Far fewer Americans are applying for unemployment benefits as the year ends, raising hopes for a healthier job market in 2011.
Applications are at their lowest level since July 2008, the Labor Department says. They fell to 388,000 in the week ending Dec. 25, bringing the four-week average to 414,000. Until mid-October, the four-week average had been stuck above 450,000 most of the year.
Economists say the number of people applying for unemployment benefits predicts where the job market will go over the next few months — so much so that they use this data to help forecast economic growth.
"We're starting to see a pickup in job growth," says Conference Board economist Kenneth Goldstein. "We may even get to a point, conceivably by spring, where the consumer is going to say that it no longer feels like we're still in a recession." He expects the economy to generate 100,000 to 150,000 jobs a month by spring, up from an average 86,500 a month in 2010.
That's an improvement, but still not enough to cause big drop in the unemployment rate. To Paul Kasriel, chief economist at Northern Trust, fewer people applying for unemployment benefits suggests the unemployment rate will slip from 9.8 percent in November to 9.7 percent early next year; that would mean about 150,000 fewer unemployed.
The Conference Board's Goldstein says the unemployment rate might actually rise for a few months as an increase in job openings lures even more job seekers back into the labor market. He doesn't expect the unemployment rate to start dropping until mid-2011 and says it will finish the year above 9 percent.
The good news is that layoffs have fallen back to pre-recession levels.

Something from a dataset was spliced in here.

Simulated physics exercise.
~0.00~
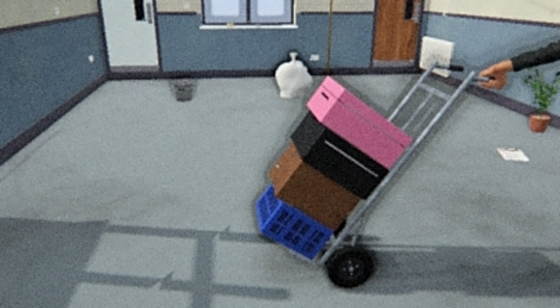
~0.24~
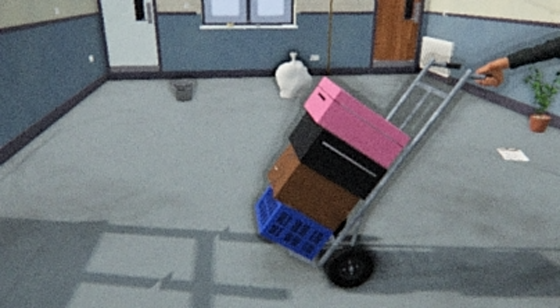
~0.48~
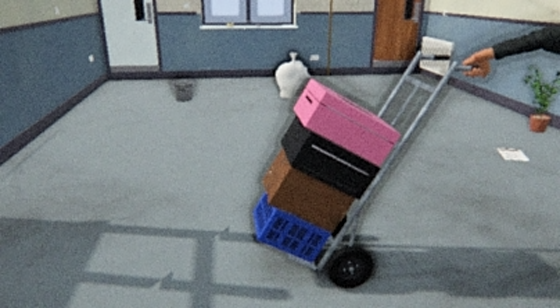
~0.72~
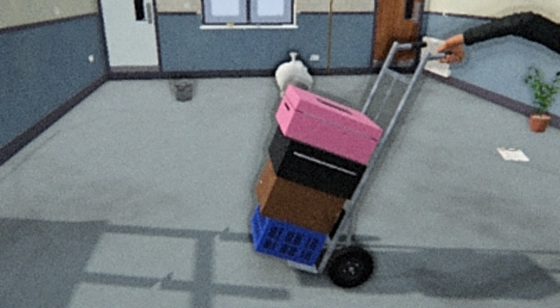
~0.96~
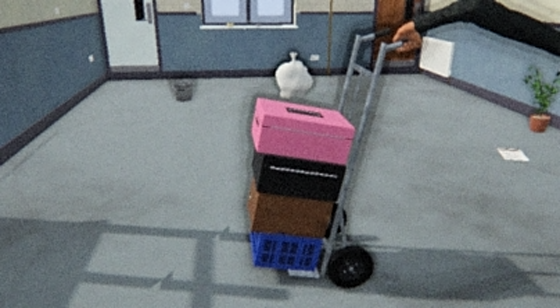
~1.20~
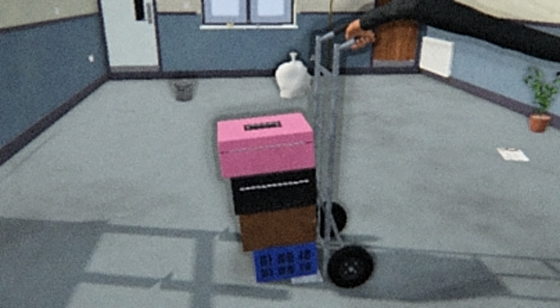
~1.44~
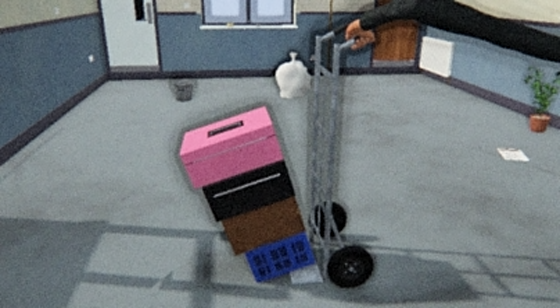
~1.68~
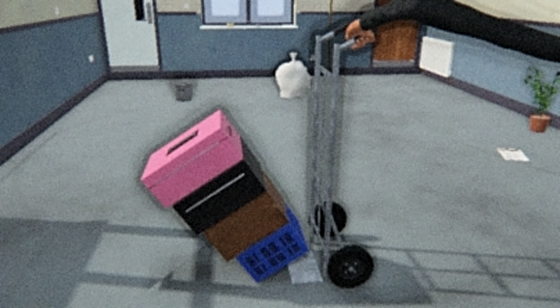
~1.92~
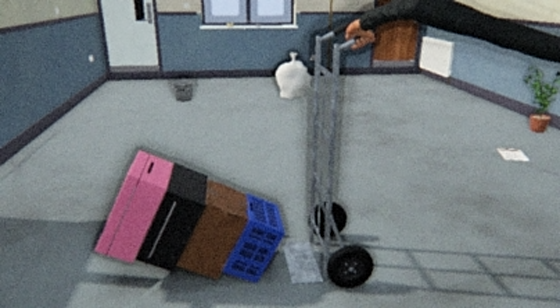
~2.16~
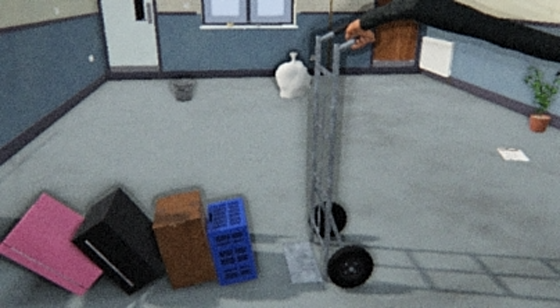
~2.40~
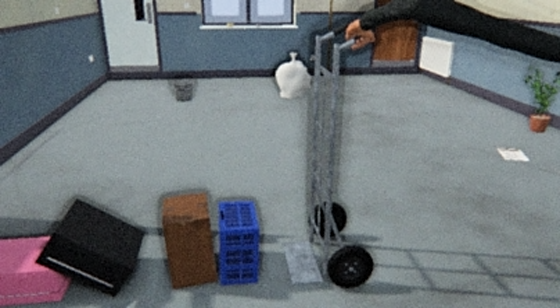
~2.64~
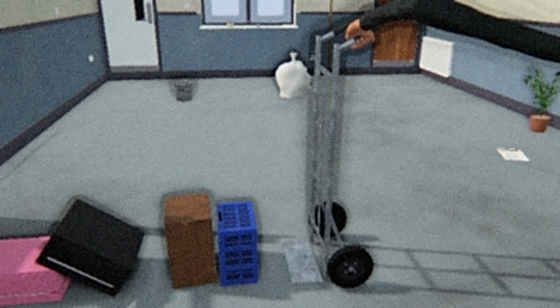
A pink box, a black box, a brown box and a blue crate, stacked top to bottom, lean back on a grey hand truck in a room with blue-grey lower walls, seen by a still camera. A dark-sleeved arm reaching in from the right holds the handle and pushes the truck upright, swinging it leftward. As the truck stops upright, the stack keeps tipping left, away from the frame, and topples to the floor. The boxes separate and tumble. Finally, the pink and black boxes lie at left, with the brown box and the blue crate, on its side, nearer the upright truck.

In October, 1.7 million people were laid off or fired — the lowest figure since August 2006, more than a year before the Great Recession started. Layoffs and dismissals peaked at 2.6 million in January 2009.
"We've stopped the losses, and things are kind of turning around," says Mark Christiansen, deputy director of the Workforce Development Center in Riverside, California, which has one of the nation's highest unemployment rates.

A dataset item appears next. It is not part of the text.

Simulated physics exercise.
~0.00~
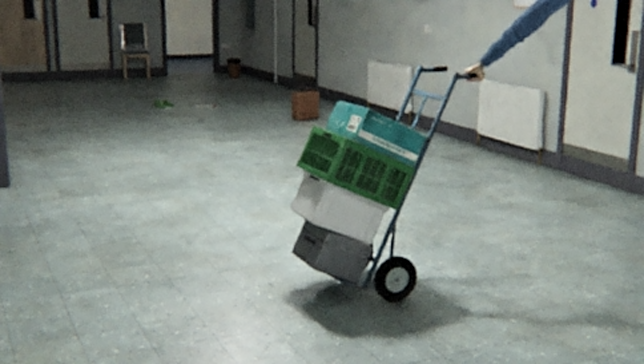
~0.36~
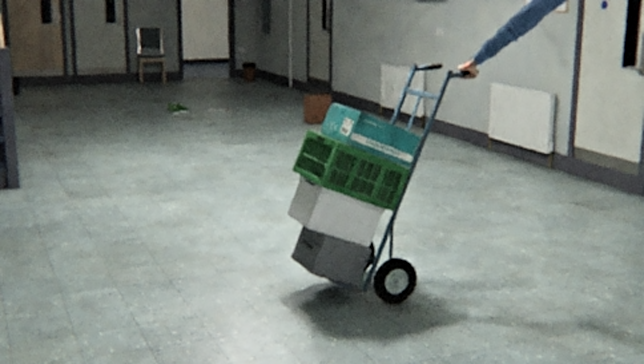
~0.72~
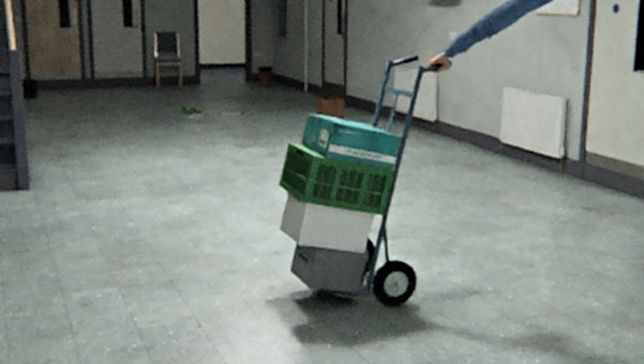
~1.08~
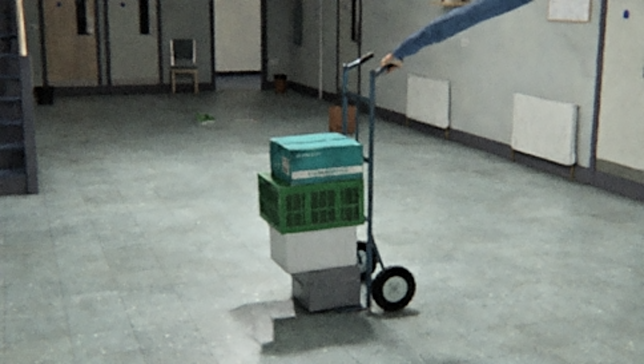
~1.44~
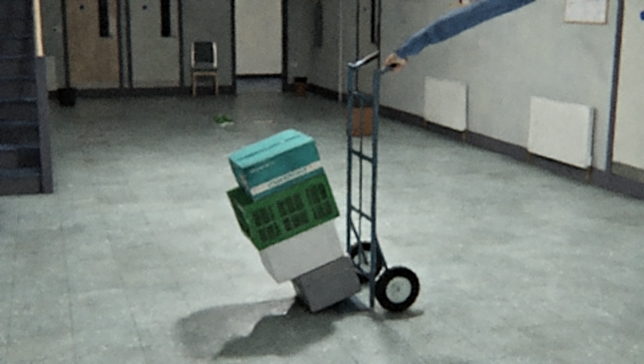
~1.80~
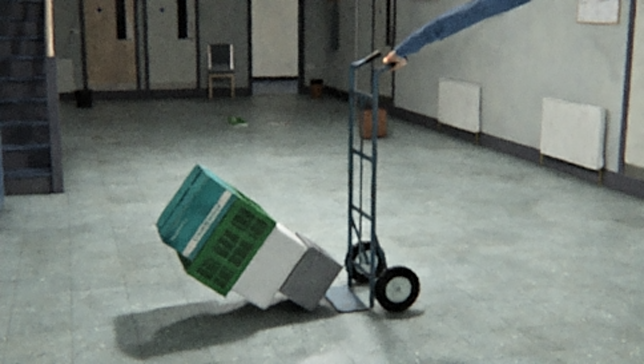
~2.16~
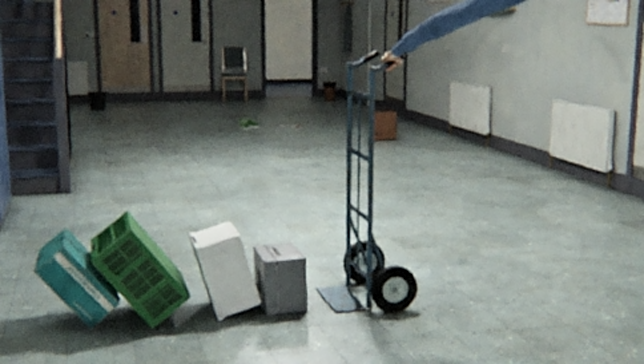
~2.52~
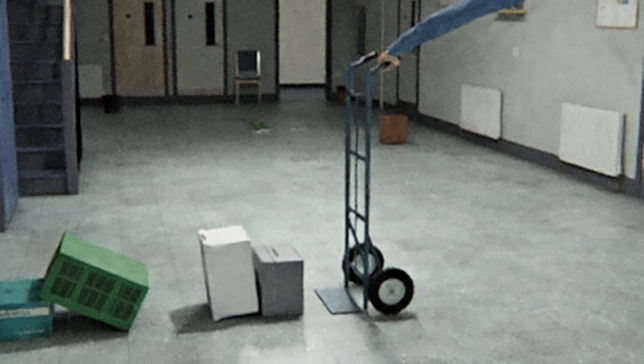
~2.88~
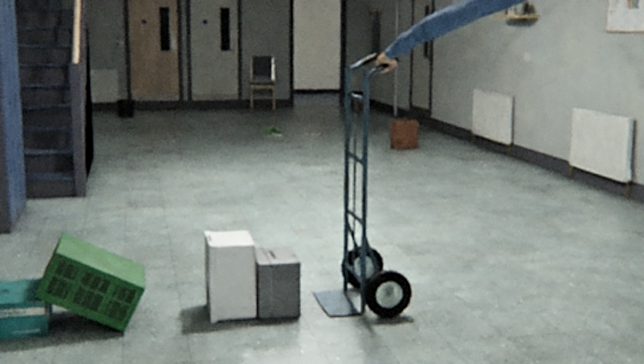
The clip opens on a blue sack truck tilted back in a corridor, a hand on its handle and a turquoise parcel, green crate, white box and grey box stacked on it. The hand swings the truck upright, and its plate meets the floor. The truck stops, but the stack keeps leaning left and topples forward off it. The load separates as it lands, the parcel and crate tumbling farthest left. Finally the truck stands upright and empty, still held, with the white and grey boxes side by side nearby and the crate leaning on the parcel.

In past downturns, the economy didn't start generating jobs until applications for unemployment benefits consistently fell below 400,000 a week. But some economists say the old rule of thumb is outdated. Payrolls were already growing this year when applications were still well above 450,000 a week .
One reason: The labor force has grown by 25 million people over the past two decades. "You would expect the level of initial jobless claims to be higher the larger the labor force," Northern Turst's Kasriel says.
Another: Since the Great Recession, the unemployed, knowing their job search may be long and difficult, have been more likely to apply for benefits than they used to be. Previously, there were 1.25 laid-off workers for every person applying for benefits. Now, claims and layoffs are about equal, notes Zach Pandl, economist at Nomura Securities. That means each claim represents fewer laid-off workers.
Even if they've stopped cutting, employers have been slow to hire. In October, there were still 4.4 unemployed for every job opening. "It's not really been the layoff rate that's been the problem in most of 2010," says Gary Burtless, senior fellow in economics studies at the Brookings Institution. "It's been the failure of employers to create vacancies."
But vacancies are expected to open up in 2011. A survey released this month by the Business Roundtable found that 45 percent of big company CEOs planned to add jobs over the next six months, up from 31 percent in the third quarter; just 18 percent planned to cut jobs. A survey by the staffing firm Manpower found that companies are more optimistic about hiring than they've been in two years.
"We're going to start to see jobs added. It's just going to take longer than anyone would want to get to somewhere more comfortable," says Manpower CEO Jeff Joerres "The first quarter is classically a slow hiring quarter. After that, we're going to see numbers that seem more like a recovery."
In Louisville, Ky., 103-year-old Atlas Machine & Supply is planning to add 10 to 12 workers to its staff of 200. The firm, which makes factory equipment, is bouncing back from 2009 — "the worst year we've had since the Great Depression," president Rich Gimmel says. The new jobs will be good ones, too — machinists earning $70,000 to $80,000 a year.